Is a soft 404 bad for SEO?

Yes. Soft 404 errors waste your crawl budget, stop affected pages from being indexed, and send a low quality signal about your website to Google. If left unfixed, they can quietly reduce your organic traffic over time.

How do I find soft 404 errors?

Go to Google Search Console, open the Indexing report, click on Pages, and look under the Why pages are not indexed section. You will find a Soft 404 category listing all the affected URLs on your site.

What is the difference between a soft 404 and a hard 404?

A hard 404 means the page does not exist and the server correctly tells Google with a 404 Not Found status code. A soft 404 means the page appears to exist because the server sends a 200 OK signal, but the page has no real content. The hard 404 is handled correctly. The soft 404 confuses Google.

How do I fix a soft 404?

The fix depends on the situation. If the page is gone, return a proper 404 or 410 status. If the content moved, set up a 301 redirect. If the page has thin content, improve it. If the page should not be indexed, add a noindex tag.

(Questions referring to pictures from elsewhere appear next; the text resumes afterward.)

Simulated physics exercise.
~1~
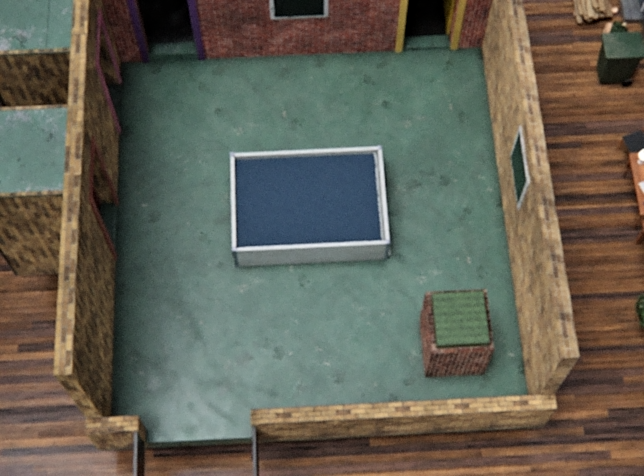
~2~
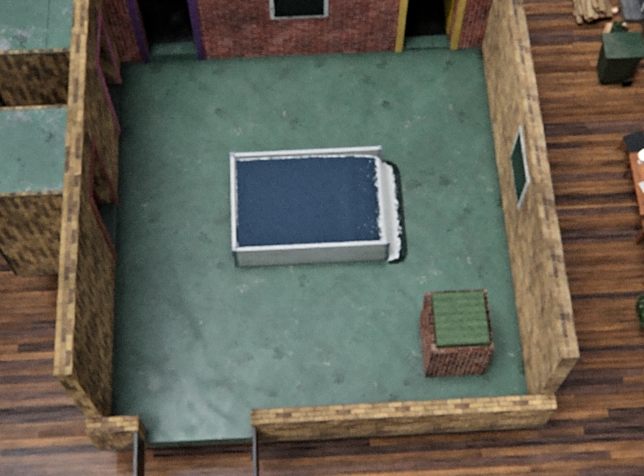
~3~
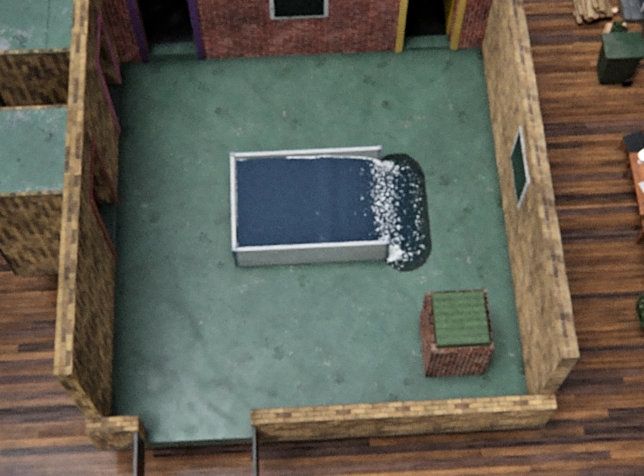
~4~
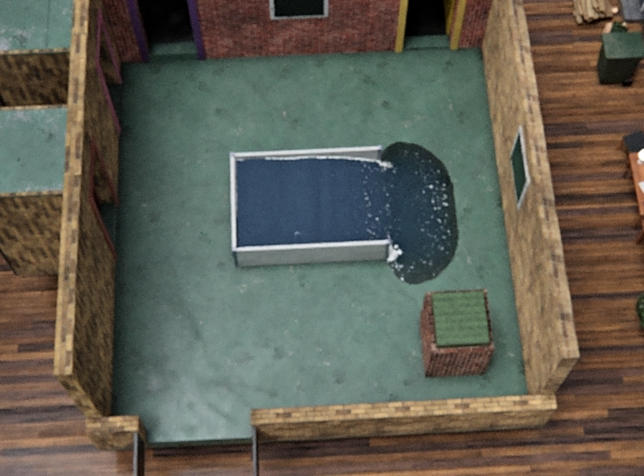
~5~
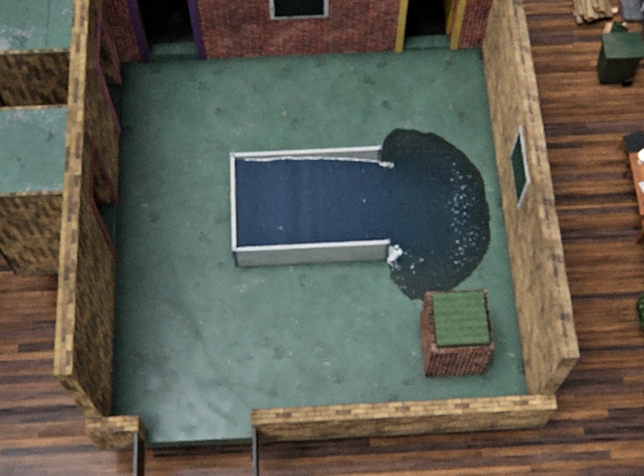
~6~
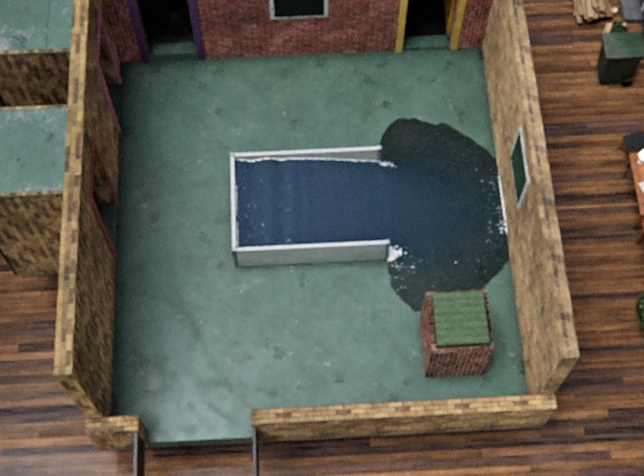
Dark blue water sits still in a pale rectangular open tank in a walled yard, until the tank's right side breaks away. White froth tumbles through the gap, and the water spreads rightward across the green floor in a widening rounded pool, reaching the right wall and the small brick block.
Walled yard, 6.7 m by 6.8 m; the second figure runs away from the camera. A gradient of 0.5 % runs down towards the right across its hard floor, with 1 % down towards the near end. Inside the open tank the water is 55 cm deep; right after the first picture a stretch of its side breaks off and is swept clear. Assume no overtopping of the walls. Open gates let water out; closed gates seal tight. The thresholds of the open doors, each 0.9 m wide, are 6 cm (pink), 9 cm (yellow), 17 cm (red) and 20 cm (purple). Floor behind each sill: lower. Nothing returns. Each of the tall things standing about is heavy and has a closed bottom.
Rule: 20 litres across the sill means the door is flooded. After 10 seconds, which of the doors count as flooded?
Pink door: Not flooded; yellow door: Flooded; red door: Not flooded; purple door: Not flooded.
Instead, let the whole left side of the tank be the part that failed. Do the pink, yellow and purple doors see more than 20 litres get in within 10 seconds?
Then pink would come out on the high side, yellow on the low side and purple on the low side.
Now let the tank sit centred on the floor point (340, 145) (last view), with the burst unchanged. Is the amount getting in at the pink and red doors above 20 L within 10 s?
Against that limit: Pink past it, red under.
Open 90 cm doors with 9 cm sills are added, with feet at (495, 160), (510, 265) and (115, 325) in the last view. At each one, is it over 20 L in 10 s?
Well, the first is on the high side, the second is on the high side, and the third is on the low side.
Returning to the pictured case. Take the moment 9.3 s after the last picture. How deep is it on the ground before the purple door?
Looks like about 2.5 cm at that spot.
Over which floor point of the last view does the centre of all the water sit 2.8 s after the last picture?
Around (419, 222).
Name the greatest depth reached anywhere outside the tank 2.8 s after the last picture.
Depth: Approx. 34 cm.
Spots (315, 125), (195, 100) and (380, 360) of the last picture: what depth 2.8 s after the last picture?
Listed order: 0 / 0 / 2 cm.
Then, 0.7 s after the last picture water covers 20 % of the floor and is deepest (36 cm) near (494, 205); pink door not reached, yellow door not reached, red door not reached, purple door not reached.
Then, 1.5 s after the last picture water covers 20 % of the floor and is deepest (34 cm) near (496, 224); pink door not reached, yellow door not reached, red door not reached, purple door not reached.
Then, 2.8 s after the last picture water covers 35 % of the floor and is deepest (34 cm) near (519, 397); pink door not reached, yellow door 19 cm at the sill, 29 L in, red door not reached, purple door not reached.
Then, 5.3 s after the last picture water covers 85 % of the floor and is deepest (18 cm) near (509, 409); pink door 4 cm at the sill, 0 L in, yellow door 11 cm at the sill, 81 L in, red door not reached, purple door 2 cm at the sill, 0 L in.
Then, 9.3 s after the last picture water covers 95 % of the floor and is deepest (12 cm) near (223, 227); pink door 5 cm at the sill, 3 L in, yellow door 3 cm at the sill, 83 L in, red door 8 cm at the sill, 0 L in, purple door 3 cm at the sill, 0 L in.
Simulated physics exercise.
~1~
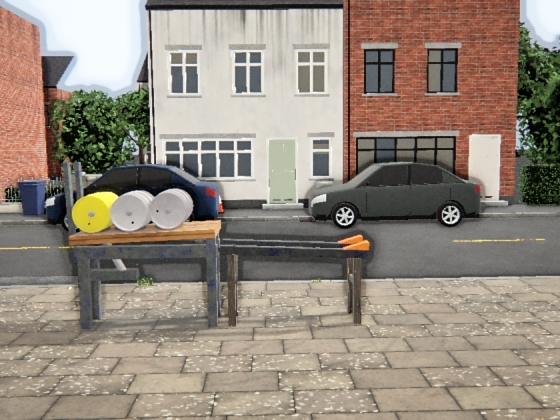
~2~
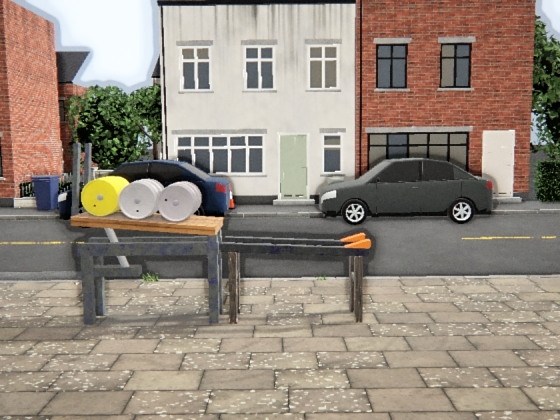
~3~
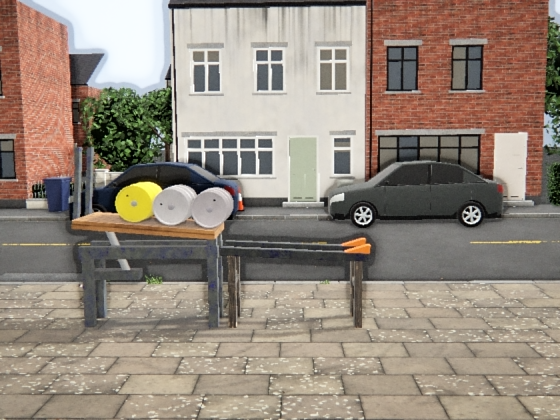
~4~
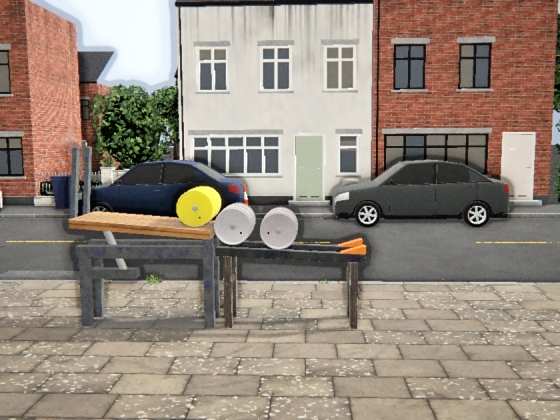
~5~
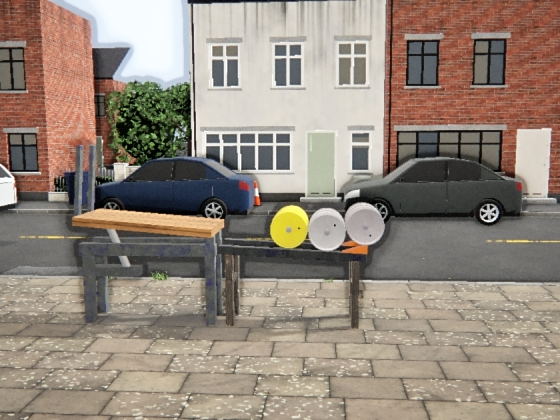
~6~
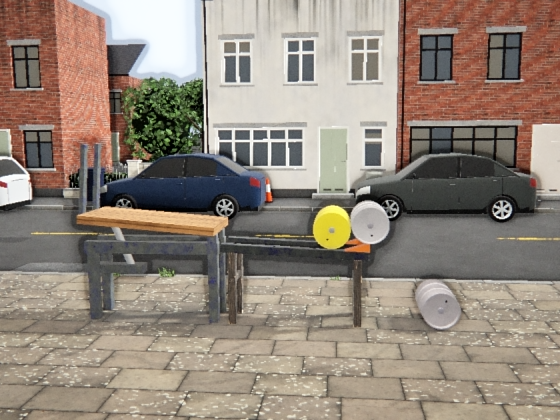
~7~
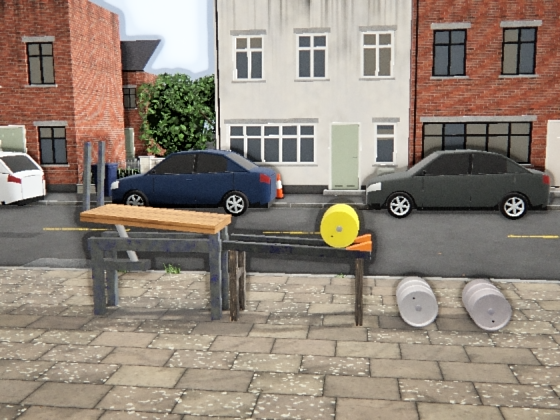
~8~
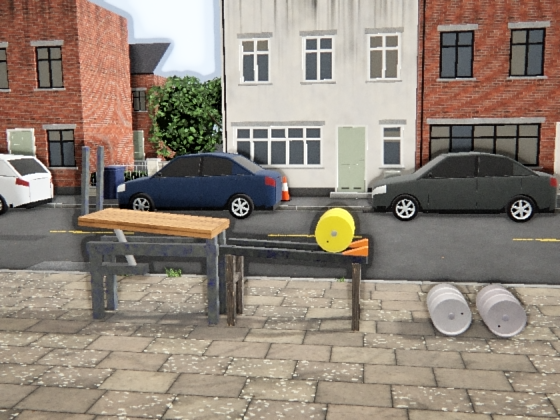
A white house joined to a red-brick one stands across a street, seen from a paved area opposite, with a dark blue car and a grey car parked in front. Nearer, a wooden-topped bench at left meets a low rack sloping gently right to an orange-tipped end. Three kegs, one yellow and two pale grey, roll right off the bench and along the rack as the view drifts slightly. The leading grey keg drops over the end onto the paving, and the second follows. The yellow keg stays on the rack near its orange tip, while the grey pair rest close together below.
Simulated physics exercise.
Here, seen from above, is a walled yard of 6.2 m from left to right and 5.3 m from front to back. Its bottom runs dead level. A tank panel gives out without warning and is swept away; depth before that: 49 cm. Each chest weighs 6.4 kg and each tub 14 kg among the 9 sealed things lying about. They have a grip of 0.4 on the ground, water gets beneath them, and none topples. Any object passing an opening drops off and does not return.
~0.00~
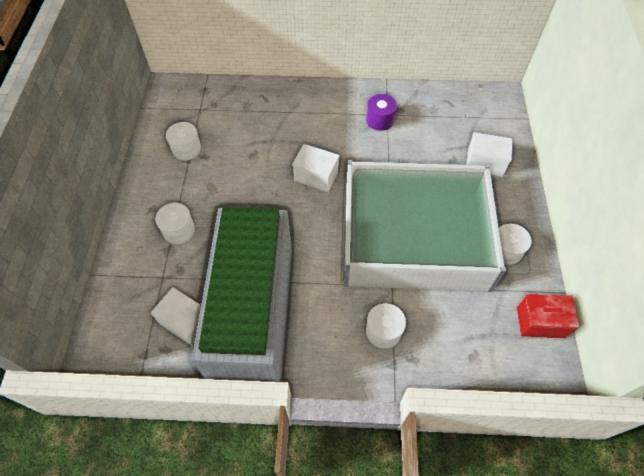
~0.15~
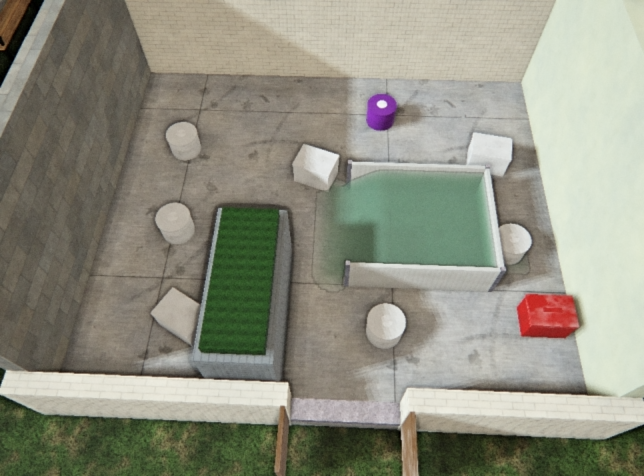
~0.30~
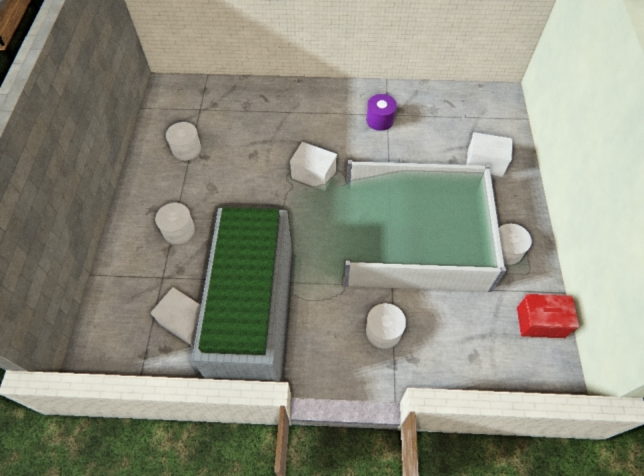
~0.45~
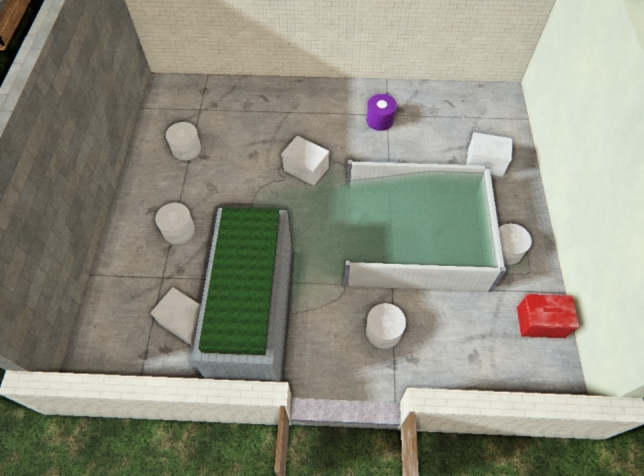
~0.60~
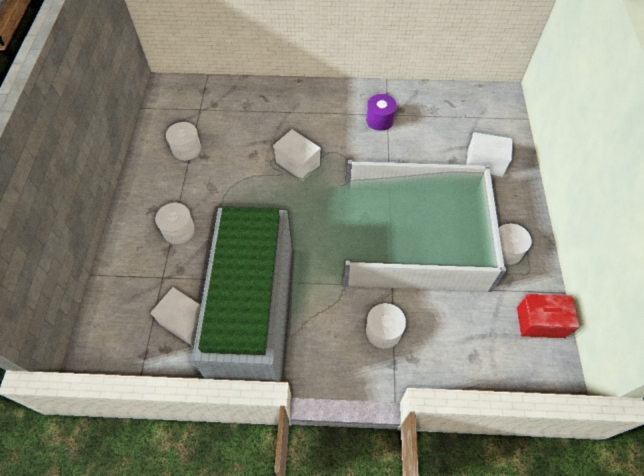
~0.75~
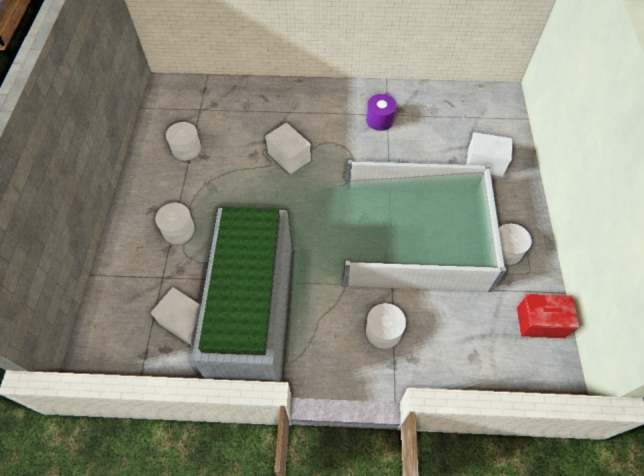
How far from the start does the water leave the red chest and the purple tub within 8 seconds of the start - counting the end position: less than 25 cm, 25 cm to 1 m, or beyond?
As I see it, the red chest is likely to keep to its spot. The purple tub is likely to keep to its spot.
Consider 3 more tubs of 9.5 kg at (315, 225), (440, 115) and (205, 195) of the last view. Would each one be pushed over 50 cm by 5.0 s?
One by one: Beyond the mark, below the mark, beyond the mark.
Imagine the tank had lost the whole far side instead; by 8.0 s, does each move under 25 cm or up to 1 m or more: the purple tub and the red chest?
In that case the purple tub winds up well away while the red chest winds up well away.
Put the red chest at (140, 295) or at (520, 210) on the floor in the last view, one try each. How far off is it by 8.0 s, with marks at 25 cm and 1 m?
Spot one - it is swept away; spot two - it barely budges.
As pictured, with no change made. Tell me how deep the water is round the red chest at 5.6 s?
About 0 cm.
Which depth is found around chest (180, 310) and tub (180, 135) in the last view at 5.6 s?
Roughly 5 and 8 cm.
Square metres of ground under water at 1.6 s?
13 m2.
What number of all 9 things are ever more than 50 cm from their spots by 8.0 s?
That comes to 4.
After 1.6 s the red chest is near (552, 310), 0.0 m from its start, aground; the purple tub is near (382, 104), 0.0 m from its start, aground; 0 of 9 are out; 0 afloat.
After 3.6 s the red chest is near (552, 310), 0.0 m from its start, aground; the purple tub is near (382, 104), 0.0 m from its start, aground; 0 of 9 are out; 2 afloat.
After 5.6 s the red chest is near (552, 310), 0.0 m from its start, aground; the purple tub is near (384, 105), 0.0 m from its start, aground; 0 of 9 are out; 1 afloat.
After 8.0 s the red chest is near (552, 310), 0.0 m from its start, aground; the purple tub is near (384, 105), 0.0 m from its start, aground; 0 of 9 are out; 3 afloat.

Can a soft 404 come back after fixing it?

Yes. Soft 404 errors can come back if new pages are created without proper content, if products or posts are deleted without redirects, or if server errors cause pages to load without their content. Running a monthly check in Google Search Console helps you catch new soft 404 errors before they build up.

Conclusion

A soft 404 error is one of those technical SEO problems that can go unnoticed for a long time. Your website looks fine on the surface but Google is quietly ignoring pages that could be driving traffic to you.

The fix is not complicated. Find the affected pages in Google Search Console, understand why each one is flagged, and apply the right solution. Either remove the page properly, redirect it, improve the content, or add a noindex tag.

Once you clean up your soft 404 errors, Google can crawl your site more efficiently, index your important pages faster, and trust your website more. These are small technical fixes that lead to real improvements in your SEO over time.